En otro rincón, entre la escenografía, el director del Ballet, Maximiliano Guerra, supervisa todo y está a disposición de su equipo. Alienta a los bailarines, quienes, hasta último momento, cubren su deslumbrante vestuario con modernas prendas de abrigo. Por allí circulan Natalia Pelayo y Federico Fernández; entrenan, se ayudan, se corrigen.
Son más de 150 personas las que esperan ese instante mágico para reunirse con el público. Y el público está ansioso de ver y de aplaudir, de reconocer a intérpretes que hace décadas dan su talento, como el bailarín Edgardo Trabalón, o a la sangre joven, como Maximiliano Iglesias, descollante figura que, incluso con una papel secundario, se llevará hurras y vivas. Pero eso será una vez que se corra el telón. Shh… apaguen sus celulares… la función está por comenzar.

 

Espectadores y funciones

El Ballet del Teatro Colón atraviesa una exitosa temporada en términos de cantidad de espectadores. Durante las funciones de El lago de los cisnes, a finales de mayo, asistieron más de 20 mil personas, entre turistas y argentinos, con frecuencia, con todo el grupo familiar.

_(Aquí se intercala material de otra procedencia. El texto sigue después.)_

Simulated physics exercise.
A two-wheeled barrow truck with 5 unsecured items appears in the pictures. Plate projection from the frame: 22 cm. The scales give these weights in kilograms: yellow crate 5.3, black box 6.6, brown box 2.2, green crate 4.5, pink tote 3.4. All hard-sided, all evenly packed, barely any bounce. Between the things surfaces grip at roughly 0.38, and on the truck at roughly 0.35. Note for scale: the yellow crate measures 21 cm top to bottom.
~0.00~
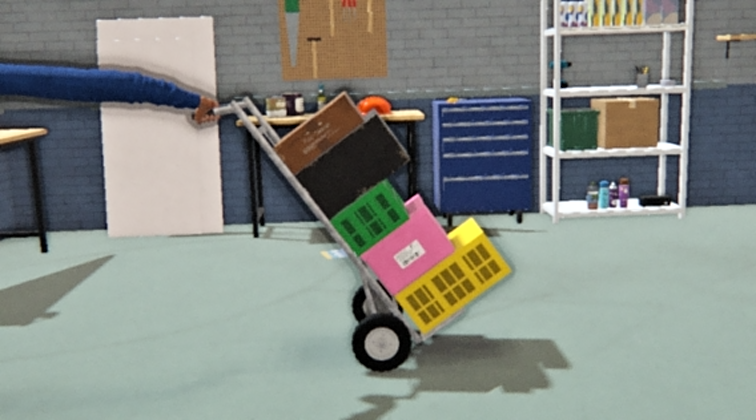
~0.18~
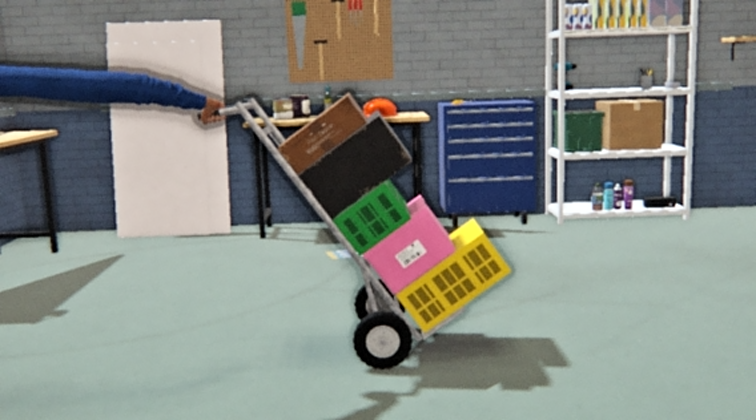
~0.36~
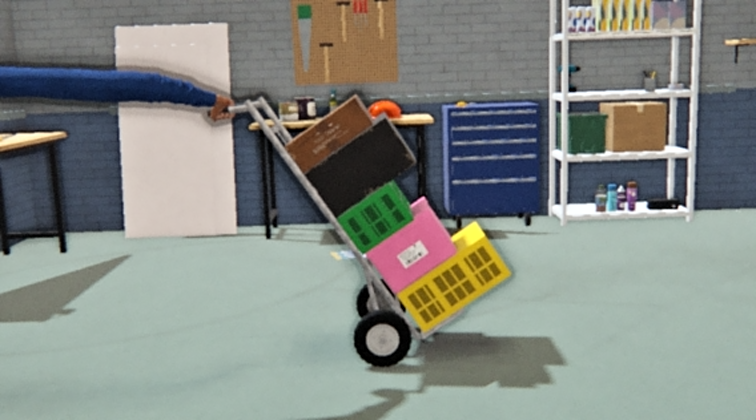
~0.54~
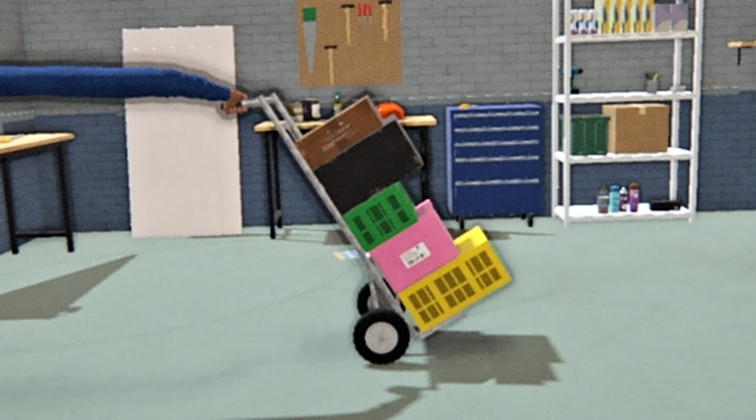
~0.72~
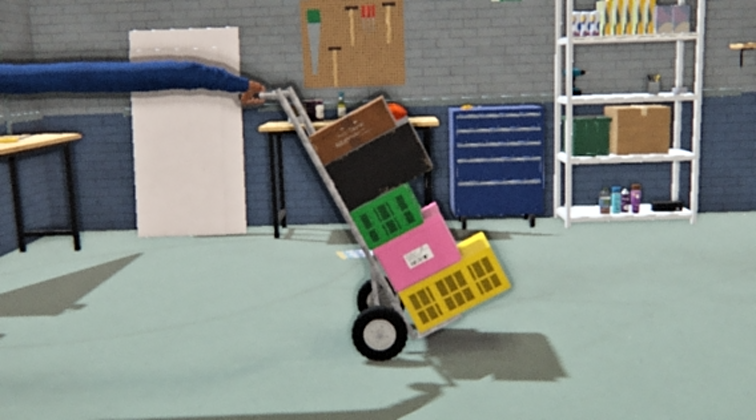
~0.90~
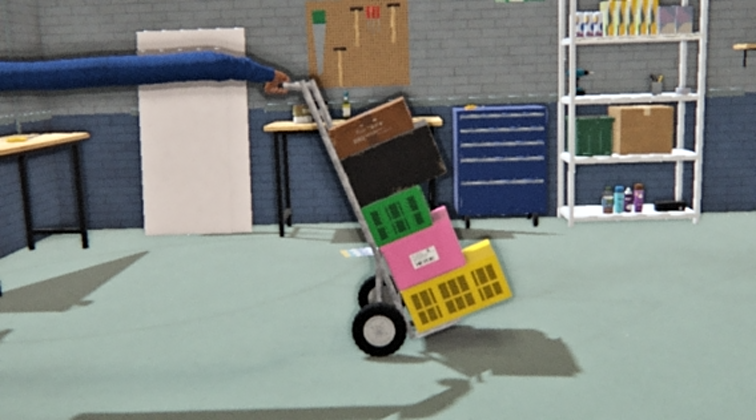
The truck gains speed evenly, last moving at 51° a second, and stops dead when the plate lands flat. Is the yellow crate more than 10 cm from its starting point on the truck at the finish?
No.
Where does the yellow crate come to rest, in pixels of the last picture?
It settles at around (459, 312).
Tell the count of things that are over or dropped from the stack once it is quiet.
Total: 0.
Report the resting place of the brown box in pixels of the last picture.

En el hall y pasillos, convivían damas con vestidos largo de fiesta, señores de impecable traje, junto a mamás rodeadas de tres o cuatro chicos –sí, nenas y varones, también– con sus uniformes escolares, directamente traídos de la salida de la escuela, al Teatro. El valor de las entradas lo ha permitido; hubo a $ 25, y plateas a $ 250. Para las próximas funciones, los precios serán otros: oscilarán entre $ 70 (galerías laterales, paraíso de pie) y $ 1.320 (para las plateas y palcos). Estas cifras tendrán validez del 23 al 29 de agosto, durante las funciones de Sylvia, el ballet completo del gran Frederick Ashton, con música de Léo Delibes. Se podrá disfrutar de una nueva producción realizada dentro del Teatro Colón, que contará con Alicia Amatriain, del Ballet de Stuttgart, como invitada. Antes, el 16 de agosto, habrá una gala internacional, con Marianela Núñez (la argentina del Royal Ballet de Londres), María Ricetto y Ciro Tamayo (del Sodre, de Julio Bocca en Uruguay), Sofía Menteguiaga, otra argentina exitosa en el exterior, y Alain Honorez (del Royal Ballet de Flandes), entre otras figuras.